The Road Forward for Protecting Communities from Shady Lending

By Kai Wright May 21, 2010

The Senate passed its financial reform bill yesterday with Sen. Chris Dodd’s consumer protection bureau intact. The contours of the debate over policing the products financial players push on communities didn’t change over the course of the drawn out fight. Here’s the take home: The House and Senate versions must now be reconciled, and there’s reasonable hope that a stronger watchdog will emerge. Back in March, Dodd laid out a compromise to appease Republicans (primarily Tennessee’s Bob Corker, it seems, who didn’t vote for the bill) that left many community watchdogs wanting more. That compromise held in the bill passed last night. It creates a consumer financial protection bureau inside the Federal Reserve.

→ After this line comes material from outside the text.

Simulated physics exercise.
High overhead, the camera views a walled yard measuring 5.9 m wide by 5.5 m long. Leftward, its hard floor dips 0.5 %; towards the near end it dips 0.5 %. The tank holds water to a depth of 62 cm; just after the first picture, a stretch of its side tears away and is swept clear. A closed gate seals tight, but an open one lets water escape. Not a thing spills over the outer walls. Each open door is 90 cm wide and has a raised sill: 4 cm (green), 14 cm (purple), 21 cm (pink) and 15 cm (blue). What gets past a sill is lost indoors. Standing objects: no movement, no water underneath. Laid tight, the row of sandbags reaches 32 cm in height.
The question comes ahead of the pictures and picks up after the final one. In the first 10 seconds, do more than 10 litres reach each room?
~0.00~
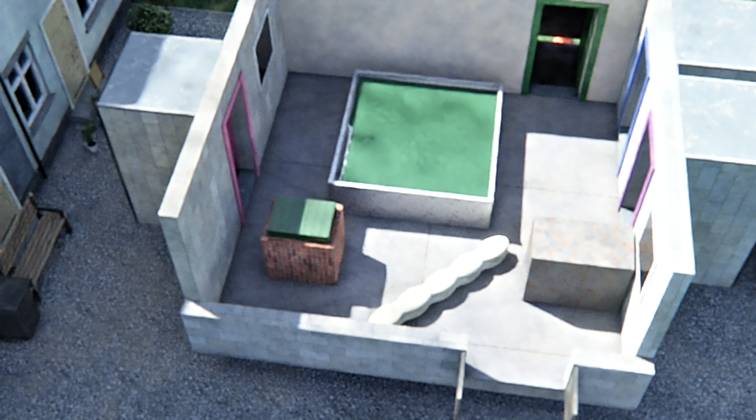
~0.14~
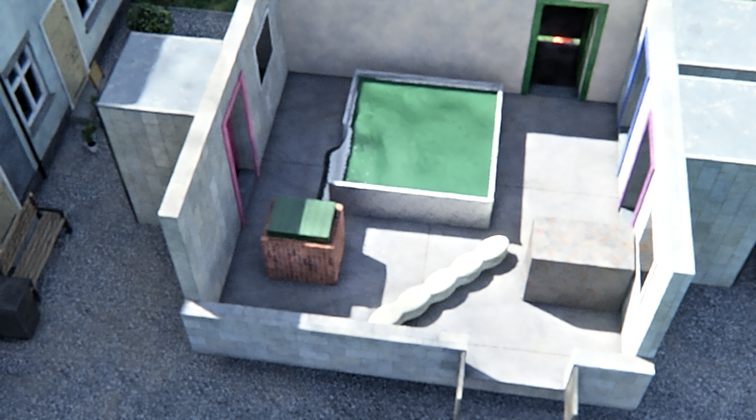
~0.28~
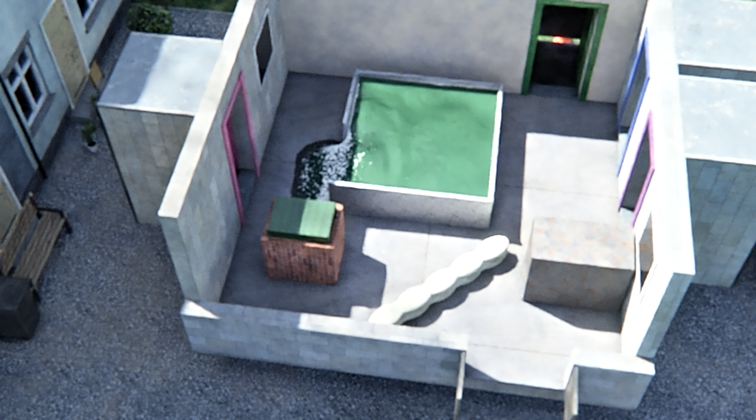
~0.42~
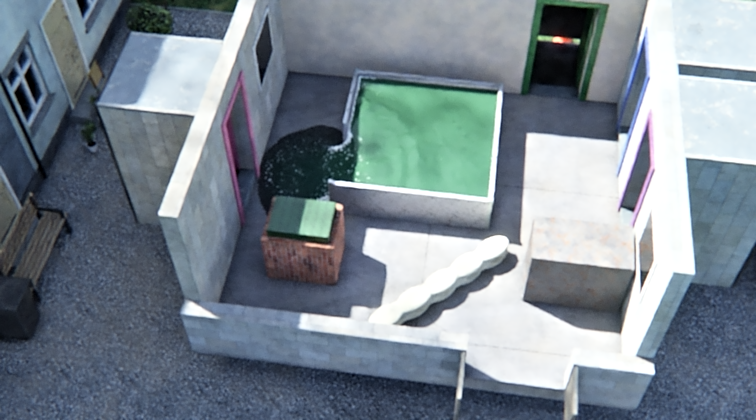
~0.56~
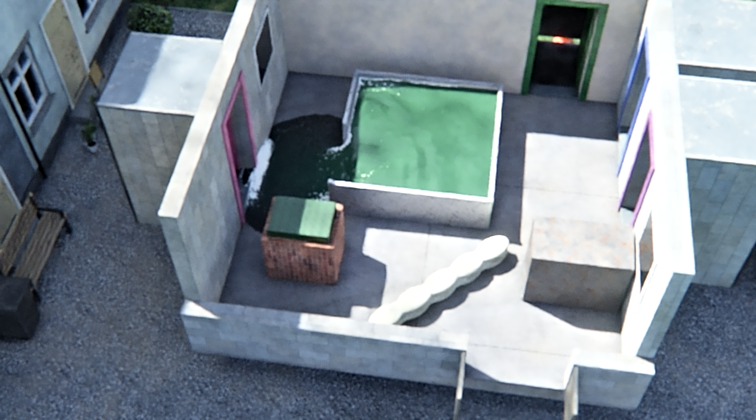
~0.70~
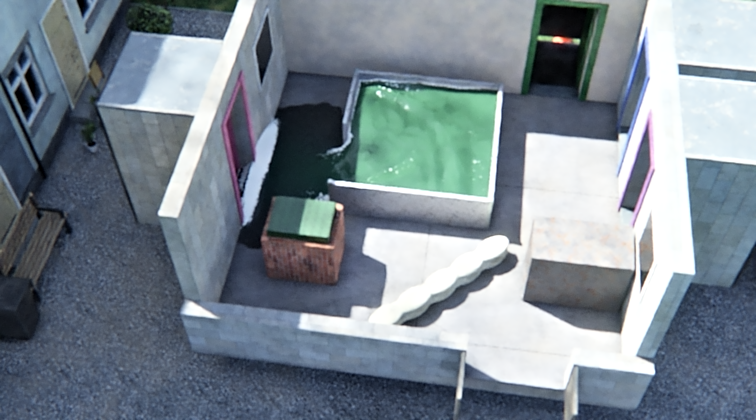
At the green door, more than that; at the purple door, not that much; at the pink door, more than that; at the blue door, not that much.
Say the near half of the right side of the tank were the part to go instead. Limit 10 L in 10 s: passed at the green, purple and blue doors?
Green exceeds; purple exceeds; blue exceeds.
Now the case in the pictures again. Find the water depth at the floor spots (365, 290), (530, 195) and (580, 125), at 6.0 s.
10, 1 and 5 cm.
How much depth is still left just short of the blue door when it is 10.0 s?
About 9.5 cm.
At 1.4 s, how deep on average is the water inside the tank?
47 cm.
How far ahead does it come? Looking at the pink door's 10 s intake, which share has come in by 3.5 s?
That works out near 85%.
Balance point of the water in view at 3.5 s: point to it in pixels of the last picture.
Its balance point lies near (369, 179).
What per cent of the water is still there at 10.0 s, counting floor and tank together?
That would be close to 90 per cent.
After 1.4 s water covers 20 % of the floor and is deepest (44 cm) near (255, 186); green door not reached, purple door not reached, pink door 42 cm at the sill, 53 L in, blue door not reached.
After 2.2 s water covers 30 % of the floor and is deepest (43 cm) near (255, 186); green door not reached, purple door not reached, pink door 41 cm at the sill, 158 L in, blue door not reached.
After 3.5 s water covers 55 % of the floor and is deepest (38 cm) near (215, 318); green door 4 cm at the sill, 0 L in, purple door not reached, pink door 30 cm at the sill, 257 L in, blue door not reached.
After 6.0 s water covers 85 % of the floor and is deepest (28 cm) near (215, 318); green door 7 cm at the sill, 8 L in, purple door 10 cm at the sill, 0 L in, pink door 22 cm at the sill, 296 L in, blue door 11 cm at the sill, 0 L in.
After 10.0 s water covers 95 % of the floor and is deepest (20 cm) near (212, 329); green door 9 cm at the sill, 21 L in, purple door 11 cm at the sill, 1 L in, pink door 17 cm at the sill, 298 L in, blue door 10 cm at the sill, 0 L in.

The bureau would get a presidentially appointed chief, its own budget and broad power to write and enforce rules governing financial products ranging from mortgages to pay day lending. An amendment to the bill passed this week that also would allow states to enforce more stringent rules than those set by the feds. And Kansas Republican Sam Brownback’s effort to carve out auto dealers–who initiate a large share of loans in Black neighborhoods–never made it to a vote. The primary complaint about the Senate’s consumer protection bureau, however, is that its not actually independent. By housing it inside the Fed and giving veto power to an oversight board stacked with banking regulators, the bill sets the bureau up for failure.